Thursday, June 14, 2012

Dearly Beloved...Come to the Salvation Expo this Sunday, Sunday, SUNDAAAY!

I've attended many religious wedding ceremonies in the past. Some are longer or more intense than others, but for the most part, they're all pretty much the same. When I attended one last weekend, I got what I was expecting: chanting, droned group responses, choreographed standing and sitting rituals, and embarrassingly little information about the couple for whom we had gathered. With experience comes wisdom, and during this lap around the Christian nuptial track I noticed something that hadn't quite struck me before. Somewhere between losing count of the references to God vs. references to the real-life people whose love we were celebrating (I got to about 60 to 2) and being warned about the "lies of the secular world", I realized that I was sitting right in the middle of an infomercial.

The sales pitch isn't obvious or in-your-face. The priest doesn't Billy Mays his product nor throw in a bonus soul for the first 50 customers. The sale is much more subtle than that.

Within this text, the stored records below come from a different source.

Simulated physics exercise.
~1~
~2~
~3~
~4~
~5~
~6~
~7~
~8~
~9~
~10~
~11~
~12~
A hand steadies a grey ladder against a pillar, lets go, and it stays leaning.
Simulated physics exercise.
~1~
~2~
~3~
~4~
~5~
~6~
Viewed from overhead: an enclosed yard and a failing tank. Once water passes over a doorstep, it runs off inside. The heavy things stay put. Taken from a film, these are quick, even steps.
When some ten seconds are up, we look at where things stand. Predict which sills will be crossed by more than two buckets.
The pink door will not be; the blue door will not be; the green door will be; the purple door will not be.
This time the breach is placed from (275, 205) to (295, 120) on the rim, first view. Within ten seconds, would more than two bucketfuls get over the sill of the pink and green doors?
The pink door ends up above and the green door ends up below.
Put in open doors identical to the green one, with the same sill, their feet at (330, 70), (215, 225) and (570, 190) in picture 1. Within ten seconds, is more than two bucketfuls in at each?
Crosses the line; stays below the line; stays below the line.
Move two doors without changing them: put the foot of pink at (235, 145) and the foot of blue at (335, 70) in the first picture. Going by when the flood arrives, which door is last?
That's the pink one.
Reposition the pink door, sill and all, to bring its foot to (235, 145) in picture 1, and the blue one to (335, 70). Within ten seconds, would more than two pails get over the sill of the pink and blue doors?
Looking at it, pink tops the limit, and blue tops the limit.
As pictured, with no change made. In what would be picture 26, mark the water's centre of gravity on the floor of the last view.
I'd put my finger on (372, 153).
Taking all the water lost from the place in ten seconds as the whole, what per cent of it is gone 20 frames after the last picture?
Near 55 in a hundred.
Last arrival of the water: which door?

Hidden among the promises the participants (I'd have forgotten their names had I not known them  personally) make to each other is the promise to raise their children in the faith. This is a promise to the Church, to God, that the newlyweds will commit their children to the Church's particular religion from birth. Baptism, Sunday school, communion, confirmation. The Church is locking in customers before they exist - if Coca Cola or Pepsi could figure out how to hook their product up in utero they still wouldn't beat the promise of yet-to-be-conceived people. Cable companies offer discounts to people who sign up a certain distance in the future; cruise lines offer you a discount on a future cruise if you commit to it today; it's no wonder Churches want to get their commitments early.

Implicit in the requirement to make this promise is the idea that a child allowed to make his own choices may choose to follow one of the hundreds of other religions available to him or, worse, no religion at all. Being forced to compare religions (or denominations within one religion) forces you to evaluate them objectively without having an emotional attachment to one in particular. That's not to say that freedom to choose a religion leads to atheism, but at the very least a child that's free to choose is more likely to choose the one that suits him best, not the one that his parents committed him to before he was old enough to join the fallopian swim team.

As a parent of two young children, I can say that I have big dreams for them and that I will do my best to share my experiences and values with them. I have literally no idea what choices they will make in the next five minutes, much less when they're old enough to choose a spiritual path. I wouldn't dare promise their loyalty to anyone or any idea; to do so would diminish their individuality. I can no more choose their religion than I can choose their future spouse; to do otherwise would be controlling to the extreme or, at the very least, shameless indoctrination.

If people were given the chance to embark on their own spiritual journeys, they might be more sympathetic to those who choose to follow a different path. I have no way of knowing which path(s) my children will choose; I can only hope that one day they thank me for not allowing anyone to call spiritual 'dibs' on them before they were born.